Quem cuidava da porta de suas festas era a mãe, Nirce, que entre 1990 e 2000 trabalhou como hostess —ela tinha 60 anos quando começou, e se montava com um visual meio absurdo, com óculos gigantes, perucas e cílios postiços. “Tinha dia que eu chegava em casa 9h da manhã, feliz da vida”, relata ela no livro. Mamma Noise está agora com 75.
No final do livro, a autora toca brevemente na questão da saúde mental: Noise desenvolveu pânico de avião —depois de ter cartão de milhagens diamante e se apresentar em 32 países— e passou por um episódio de depressão.

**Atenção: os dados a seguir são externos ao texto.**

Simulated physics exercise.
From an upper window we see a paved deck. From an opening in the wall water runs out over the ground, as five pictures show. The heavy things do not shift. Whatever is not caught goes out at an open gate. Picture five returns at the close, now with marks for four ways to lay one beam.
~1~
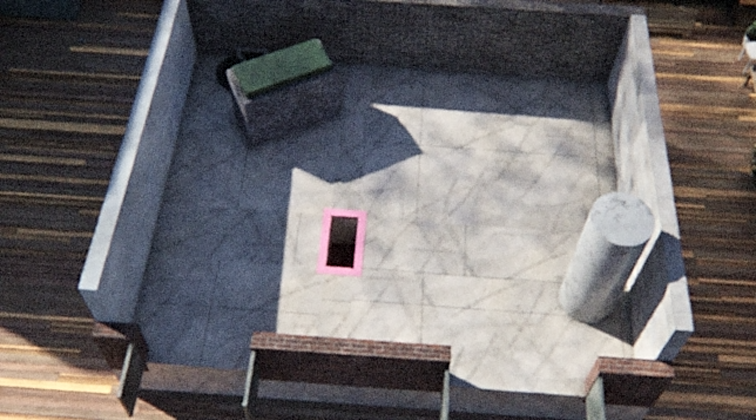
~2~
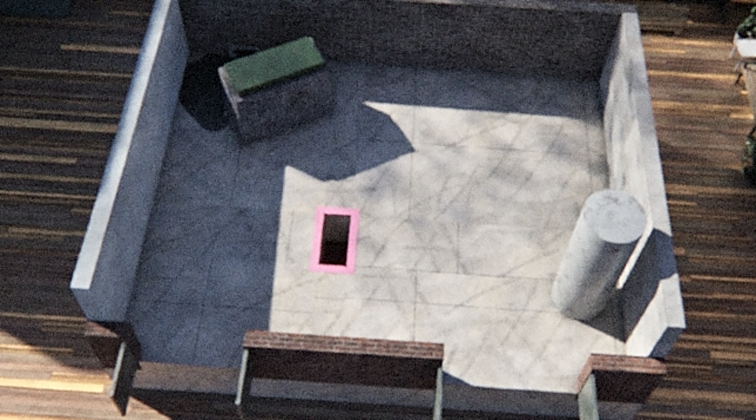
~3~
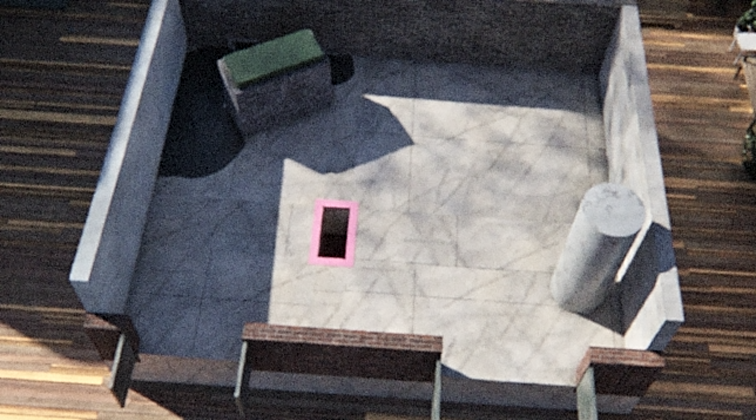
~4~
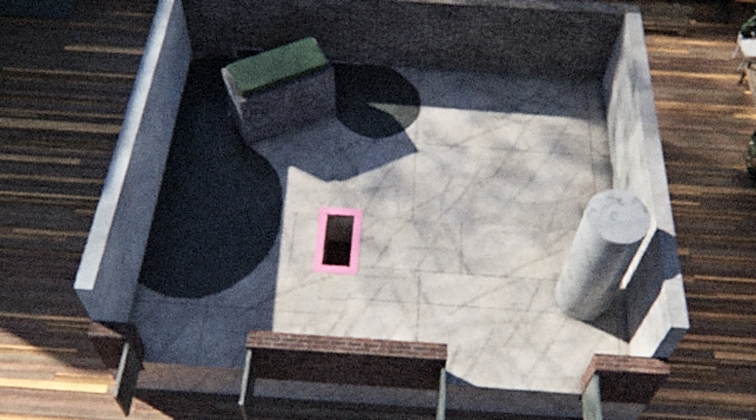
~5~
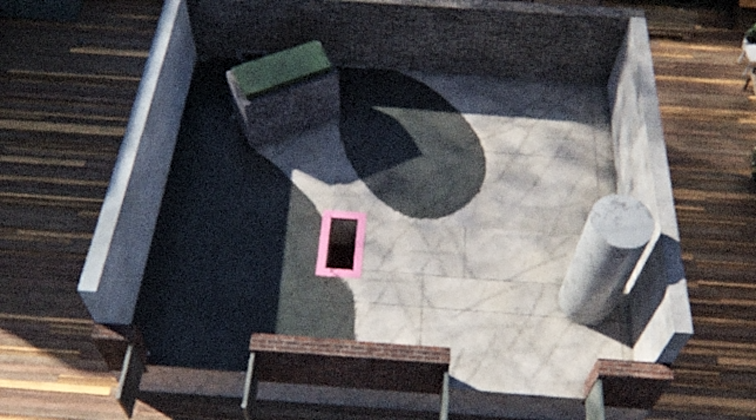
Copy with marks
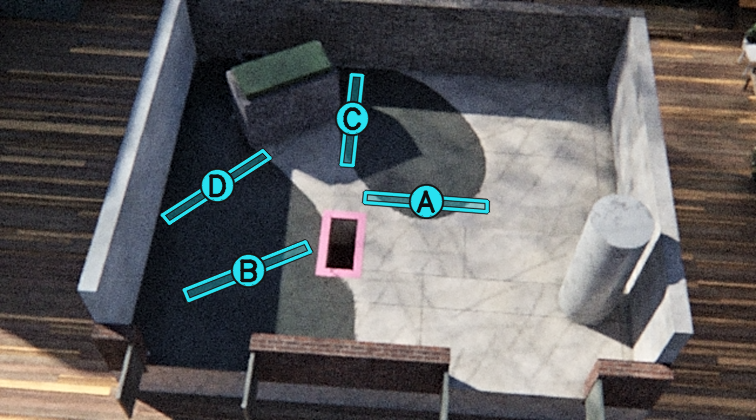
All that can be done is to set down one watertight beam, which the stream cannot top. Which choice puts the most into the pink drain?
B.
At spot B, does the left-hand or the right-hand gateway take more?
The left gate.
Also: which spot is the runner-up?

Tocar em baladas “é uma profissão que tem um tempo de vida útil mais curto, porque exige demais, física e emocionalmente. [...] Um dia o DJ pode estar no topo da onda, no outro pode ser que seu estilo não esteja mais na moda”, diz Assef.
Mas Noise não dá sinais de parar. Aos 50 anos, quer migrar para trabalhos em estúdio e trilhas, e se questiona até quando vai ter energia para tocar em altas horas.
“A música eletrônica é um segmento que de uma certa forma ‘arrebenta’ com os profissionais, por conta dos horários, dos excessos e, por que não, da energia dos eventos.”
O Barulho da Lua - A História do DJ Anderson Noise Claudia Assef. Ed. Prodigital. R$ 59,99 (164 págs.)